Pytanie za 100 pkt. - komu chce świadczyć usługi tworząca się w bólach Krajowa Grupa Telekomunikacyjna, mityczna konkurencja TP? Bo jeśli "wybranym klientom", to naraża się na utratę zezwoleń telekomunikacyjnych przekonwertowanych z koncesji przez spółki zainteresowane integracją, czyli El-Net i Telefonia Lokalna Dialog. Zresztą Netia nie wyklucza też udziału w takiej konsolidacji rynku.

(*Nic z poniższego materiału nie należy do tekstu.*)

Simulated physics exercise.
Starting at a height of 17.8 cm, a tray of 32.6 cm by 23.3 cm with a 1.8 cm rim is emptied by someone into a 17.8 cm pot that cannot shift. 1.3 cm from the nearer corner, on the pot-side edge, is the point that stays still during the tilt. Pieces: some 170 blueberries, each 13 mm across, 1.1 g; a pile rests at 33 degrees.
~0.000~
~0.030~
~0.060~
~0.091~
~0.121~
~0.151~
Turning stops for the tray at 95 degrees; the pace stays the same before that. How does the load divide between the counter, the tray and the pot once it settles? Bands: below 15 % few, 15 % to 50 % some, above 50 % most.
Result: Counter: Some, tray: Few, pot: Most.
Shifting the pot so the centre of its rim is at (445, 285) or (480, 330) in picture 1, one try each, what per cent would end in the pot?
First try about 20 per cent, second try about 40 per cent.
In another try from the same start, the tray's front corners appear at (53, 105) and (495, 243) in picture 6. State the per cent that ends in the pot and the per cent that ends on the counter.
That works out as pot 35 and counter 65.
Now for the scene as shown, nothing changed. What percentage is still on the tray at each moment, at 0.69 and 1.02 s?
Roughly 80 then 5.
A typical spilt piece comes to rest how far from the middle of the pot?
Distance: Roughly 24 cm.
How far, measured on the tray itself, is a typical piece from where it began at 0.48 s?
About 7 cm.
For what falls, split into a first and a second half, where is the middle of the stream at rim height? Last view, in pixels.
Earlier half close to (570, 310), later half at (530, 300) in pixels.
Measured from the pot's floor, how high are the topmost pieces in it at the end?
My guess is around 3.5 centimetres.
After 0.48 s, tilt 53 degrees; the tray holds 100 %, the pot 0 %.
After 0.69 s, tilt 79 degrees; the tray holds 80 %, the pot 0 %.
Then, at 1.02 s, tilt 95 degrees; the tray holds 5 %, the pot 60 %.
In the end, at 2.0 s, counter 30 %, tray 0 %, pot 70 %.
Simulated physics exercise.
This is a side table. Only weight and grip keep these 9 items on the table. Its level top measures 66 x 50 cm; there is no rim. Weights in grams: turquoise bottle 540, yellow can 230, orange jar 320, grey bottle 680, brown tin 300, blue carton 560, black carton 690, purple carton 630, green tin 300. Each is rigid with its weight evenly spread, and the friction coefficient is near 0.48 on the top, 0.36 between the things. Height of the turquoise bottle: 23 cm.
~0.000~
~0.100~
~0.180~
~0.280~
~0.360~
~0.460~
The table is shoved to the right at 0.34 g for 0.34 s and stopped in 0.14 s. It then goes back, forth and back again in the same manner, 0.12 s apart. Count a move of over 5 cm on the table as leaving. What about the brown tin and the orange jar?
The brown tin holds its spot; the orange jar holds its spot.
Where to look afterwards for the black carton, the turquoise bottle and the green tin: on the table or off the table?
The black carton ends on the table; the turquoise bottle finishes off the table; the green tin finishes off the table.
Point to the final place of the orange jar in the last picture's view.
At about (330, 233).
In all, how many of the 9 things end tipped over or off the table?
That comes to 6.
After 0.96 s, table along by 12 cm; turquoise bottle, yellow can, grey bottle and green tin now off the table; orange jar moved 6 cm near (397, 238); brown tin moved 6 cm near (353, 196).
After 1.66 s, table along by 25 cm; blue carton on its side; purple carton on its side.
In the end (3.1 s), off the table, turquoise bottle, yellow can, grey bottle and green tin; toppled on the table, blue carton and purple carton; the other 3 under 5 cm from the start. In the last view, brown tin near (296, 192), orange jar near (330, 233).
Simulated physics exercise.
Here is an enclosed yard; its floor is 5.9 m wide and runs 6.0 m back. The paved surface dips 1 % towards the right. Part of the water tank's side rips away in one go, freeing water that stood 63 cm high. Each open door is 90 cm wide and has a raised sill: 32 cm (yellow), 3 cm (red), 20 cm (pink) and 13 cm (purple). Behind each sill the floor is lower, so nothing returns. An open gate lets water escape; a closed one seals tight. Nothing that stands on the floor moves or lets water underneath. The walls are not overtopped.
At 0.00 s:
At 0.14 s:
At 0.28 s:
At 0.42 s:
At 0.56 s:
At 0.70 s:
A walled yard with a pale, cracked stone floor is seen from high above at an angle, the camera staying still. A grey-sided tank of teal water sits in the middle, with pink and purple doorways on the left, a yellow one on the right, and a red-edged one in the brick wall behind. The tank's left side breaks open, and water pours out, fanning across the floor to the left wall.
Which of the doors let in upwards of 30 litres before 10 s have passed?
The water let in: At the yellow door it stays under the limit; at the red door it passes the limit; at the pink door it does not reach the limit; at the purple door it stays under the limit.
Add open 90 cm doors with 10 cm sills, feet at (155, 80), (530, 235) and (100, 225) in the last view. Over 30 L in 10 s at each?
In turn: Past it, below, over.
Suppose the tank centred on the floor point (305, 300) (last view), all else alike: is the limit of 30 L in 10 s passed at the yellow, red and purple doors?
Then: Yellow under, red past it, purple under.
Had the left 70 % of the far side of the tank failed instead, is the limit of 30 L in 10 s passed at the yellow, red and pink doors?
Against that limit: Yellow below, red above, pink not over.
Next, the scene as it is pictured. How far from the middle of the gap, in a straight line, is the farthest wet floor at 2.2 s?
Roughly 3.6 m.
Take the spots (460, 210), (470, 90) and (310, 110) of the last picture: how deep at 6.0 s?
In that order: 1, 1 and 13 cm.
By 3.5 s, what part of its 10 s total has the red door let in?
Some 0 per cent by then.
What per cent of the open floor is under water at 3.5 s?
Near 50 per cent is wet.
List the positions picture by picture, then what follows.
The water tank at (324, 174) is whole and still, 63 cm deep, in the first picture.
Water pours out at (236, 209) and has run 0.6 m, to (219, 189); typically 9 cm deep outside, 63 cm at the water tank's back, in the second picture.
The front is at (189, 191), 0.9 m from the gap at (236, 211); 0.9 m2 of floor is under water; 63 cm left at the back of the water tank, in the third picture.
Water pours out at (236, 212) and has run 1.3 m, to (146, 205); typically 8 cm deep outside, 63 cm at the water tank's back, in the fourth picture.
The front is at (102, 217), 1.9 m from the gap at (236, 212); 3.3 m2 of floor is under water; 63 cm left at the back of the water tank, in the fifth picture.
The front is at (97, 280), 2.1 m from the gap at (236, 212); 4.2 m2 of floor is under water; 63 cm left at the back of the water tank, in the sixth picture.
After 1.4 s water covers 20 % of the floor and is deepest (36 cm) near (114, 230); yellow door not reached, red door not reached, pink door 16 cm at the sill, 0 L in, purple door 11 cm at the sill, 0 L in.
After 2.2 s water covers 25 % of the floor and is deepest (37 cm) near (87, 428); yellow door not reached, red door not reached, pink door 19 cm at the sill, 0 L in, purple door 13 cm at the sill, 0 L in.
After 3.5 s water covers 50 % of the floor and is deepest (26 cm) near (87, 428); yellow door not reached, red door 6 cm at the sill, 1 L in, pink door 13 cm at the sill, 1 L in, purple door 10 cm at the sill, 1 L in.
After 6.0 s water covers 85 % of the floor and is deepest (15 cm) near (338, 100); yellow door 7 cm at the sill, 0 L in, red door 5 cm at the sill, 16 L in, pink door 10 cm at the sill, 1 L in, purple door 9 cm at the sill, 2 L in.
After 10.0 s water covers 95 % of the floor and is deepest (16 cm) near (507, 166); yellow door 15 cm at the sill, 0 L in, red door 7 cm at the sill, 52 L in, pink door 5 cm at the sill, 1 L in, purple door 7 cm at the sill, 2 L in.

Na razie zabrała się do wchłaniania spółek operacyjnych poprzez przejmowanie w nich udziałów, co bardzo usprawni zarządzanie i inwestycje w Grupie.

Kontrolowana ucieczka komórek

W ubiegłym roku stało się wreszcie to, co od lat prognozowano: liczba komórek (ponad 13 mln) przerosła liczbę stacjonarnych linii telefonicznych (11,9 mln). Oznacza to, że 36% Polaków korzysta z telefonów komórkowych (ale 85% w Czechach i 67,7% na Węgrzech przy średniej wynoszącej 80% w Europie Zachodniej). Tak zwana penetracja telefonii stacjonarnej sięga 31%. Ten wskaźnik radykalnie się nie zmieni w najbliższych latach. Wybraliśmy komórki.